Another solid post on a topic that is so often twisted out of proportion. Sometimes it may be due to genuine ignorance, but my pessimistic side feels that it's none other than purposeful misrepresentation of facts under the guise of "not knowing the truth." Several times I've come across blogs and articles making statements like "Denmark and Holland only have separated infrastructure on x percent of their roads (usually some low number like 10%)." To the everyday person who isn't a civil engineer or urban planner, the statistic sounds catchy and convincing. Most people probably aren't thinking about neighborhood streets or minor roads, yet these are all factored into the total road network. Obviously a dead-end road doesn't need a separated bike lane, but it's hard to ascertain that point simply by reading an article of the type I mentioned above. This post of yours should be mandatory for every city planner and community activist looking into transforming the infrastructure into a more people-friendly one.
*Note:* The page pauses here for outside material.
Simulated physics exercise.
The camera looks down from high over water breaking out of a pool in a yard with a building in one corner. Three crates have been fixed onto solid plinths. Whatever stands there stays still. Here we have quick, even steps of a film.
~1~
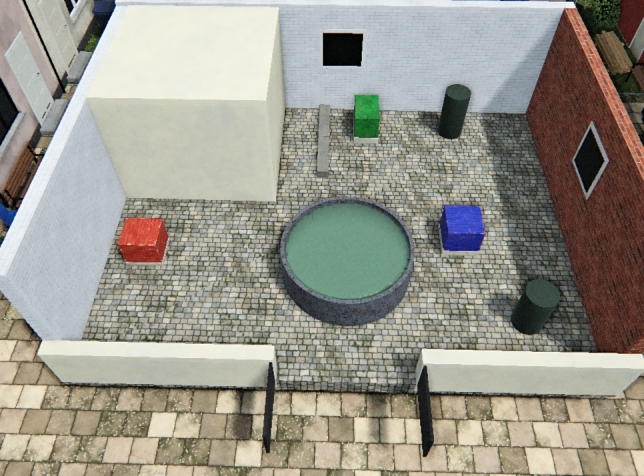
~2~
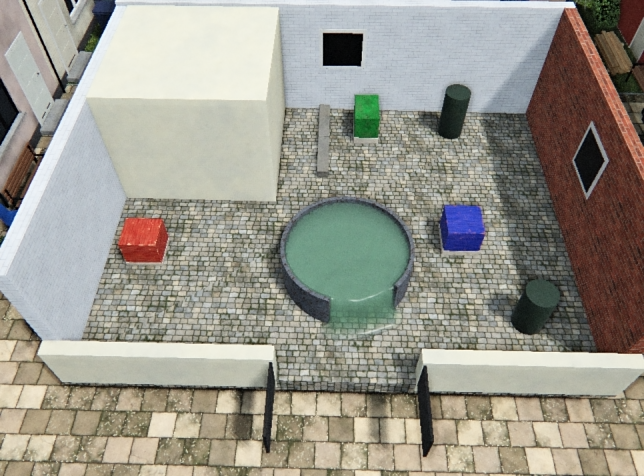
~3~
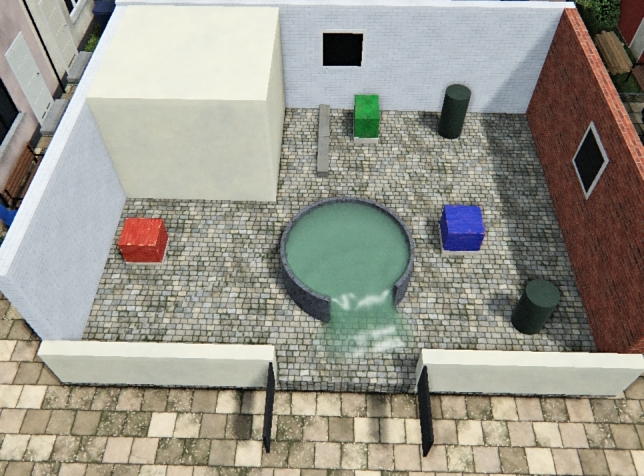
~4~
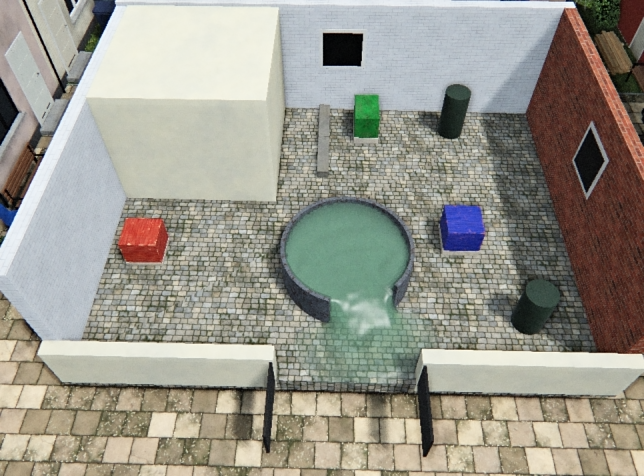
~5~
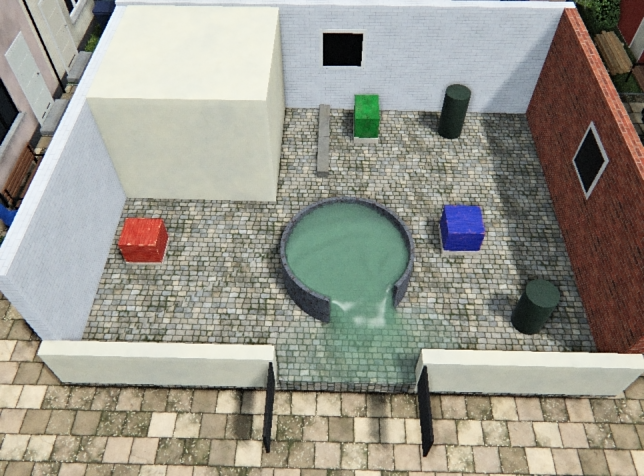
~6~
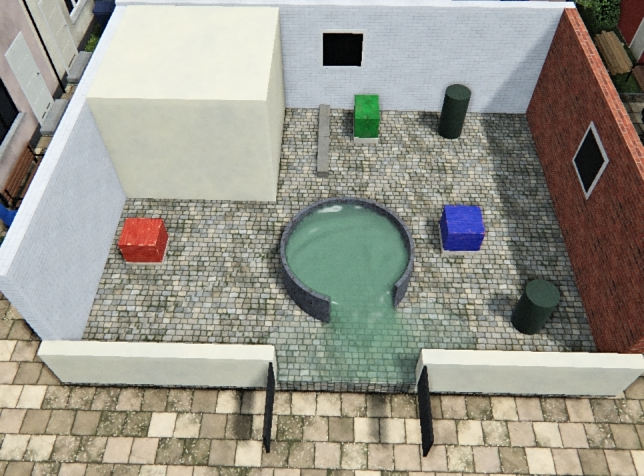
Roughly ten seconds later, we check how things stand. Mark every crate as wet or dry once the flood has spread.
Red crate: Dry, blue crate: Dry, green crate: Dry.
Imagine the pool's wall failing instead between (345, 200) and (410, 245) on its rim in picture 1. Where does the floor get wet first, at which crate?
Answer: The blue-painted one.
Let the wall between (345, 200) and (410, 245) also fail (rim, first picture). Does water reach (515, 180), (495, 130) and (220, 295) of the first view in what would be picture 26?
Well, the first one's sodden, the second's sodden, and the third's left untouched.
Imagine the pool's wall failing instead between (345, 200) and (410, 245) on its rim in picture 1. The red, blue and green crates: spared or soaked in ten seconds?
Result: Red is left untouched, blue gets overtopped, green gets overtopped.
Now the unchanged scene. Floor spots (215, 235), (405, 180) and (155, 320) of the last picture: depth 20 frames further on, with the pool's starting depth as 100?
Estimated readings in sequence: 0, 0, 0 percent.
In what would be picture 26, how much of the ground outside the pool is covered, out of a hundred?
Some 20 per cent.
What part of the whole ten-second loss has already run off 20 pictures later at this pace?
Near 65 %.
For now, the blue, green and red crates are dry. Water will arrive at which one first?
First to get wet: The blue one.
A moment on, water covers 10 % of the floor; the red crate not reached, the blue crate not reached, the green crate not reached.
Next, water covers 10 % of the floor; the red crate not reached, the blue crate not reached, the green crate not reached.
Then, water covers 20 % of the floor; the red crate not reached, the blue crate water round its plinth, the green crate not reached.
Later, water covers 35 % of the floor; the red crate not reached, the blue crate water round its plinth, the green crate not reached.
In the end, water covers 40 % of the floor; the red crate stayed above the water, the blue crate stayed above the water, the green crate stayed above the water.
Oldboy in Brussels said...

Hi David and thanlks again for this great post.

The following link might be of interest:

It's in dutch but nicely illustrated. It is a note that decribes the transport policy of the city of amsterdam, actually how Amderdam defined it's main transport networks (hoofdnetten) for the three modes: cars and HGVS, Public transport and then bikes.
The policy report is very interesting to read as it deal with quite a complex city with many old and "too narrow" streets. It really shows how, when carefully planned, it is easy to keep cars flow to reasonable level in towns to free up space for other modes and without restricting totally car acessibility.